The arrest last week of the founder of the investment firm Archegos, charged with securities fraud, is a great reminder of hidden debt. In March 2021, Archegos was overleveraged, allegedly hiding its debt from Wall Street firms as it used funky “total-return swaps” to manipulate stock prices. The inevitable collapse destroyed $100 billion in stock value. (Archegos’s lawyers have denied the allegations.) Separately, supply-chain financier Greensill used what Fitch described as a “hidden debt loophole” and collapsed around the same time.

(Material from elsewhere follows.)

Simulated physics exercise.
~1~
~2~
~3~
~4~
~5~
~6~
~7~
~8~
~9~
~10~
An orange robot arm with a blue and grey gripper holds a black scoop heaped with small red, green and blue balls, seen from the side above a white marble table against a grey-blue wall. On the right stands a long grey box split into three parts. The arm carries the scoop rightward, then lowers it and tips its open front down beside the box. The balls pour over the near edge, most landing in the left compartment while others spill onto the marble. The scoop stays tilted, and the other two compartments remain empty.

Are there more of these out there? I ask because we’re in the most dangerous part of the economic cycle. Interest rates are rising to combat inflation, and there could be all sorts of leverage we don’t know about. There always is. A slowdown (and especially a recession) would expose these hidden horrors. In 2018 this column argued that “in downturns, equity hurts but debt kills.” We’re about to find out if that’s still true.
More than $850 billion in credit-card debt and $800 billion in margin debt are high but off their peaks, and at least they are known amounts. It’s always hidden debt that comes back to bite when things fall apart. In June 1929, banks had $82 in deposits for each dollar in cash on hand. Bank runs followed. The 2008-09 financial crisis resulted from mispriced collateralized loans and weird derivatives on the balance sheets of Lehman Brothers, Bear Stearns and many others. Citibank used “structured investment vehicles” loaded with mortgages and who knows what else essentially to hide $100 billion in debt by keeping it off its balance sheet.
Now debt is fashionable again. Tesla’s last proxy statement shows Elon Musk owning 73 million options and 170 million shares, of which more than 88 million were “pledged as collateral to secure certain personal indebtedness.” Even assuming a 20% loan-to-value ratio, that’s a lot of personal indebtedness. In the pending Twitter deal, Morgan Stanley is providing a $12.5 billion margin loan against another 62 million of his Tesla shares.
Tesla sold around a million cars in 2021 and was worth $1 trillion last week at the time of the Twitter deal. Ford Motor Co. sold almost two million vehicles in 2021 and is currently worth just under $60 billion. I’d rather have Tesla’s business than Ford’s, but perhaps Tesla’s valuation is a tad fluffy. Netflix stock has fallen 72% in six months. Carvana is down 84% since August. Valuations are fleeting, and we aren’t even in a recession. Now may not be the time to borrow against Tesla shares.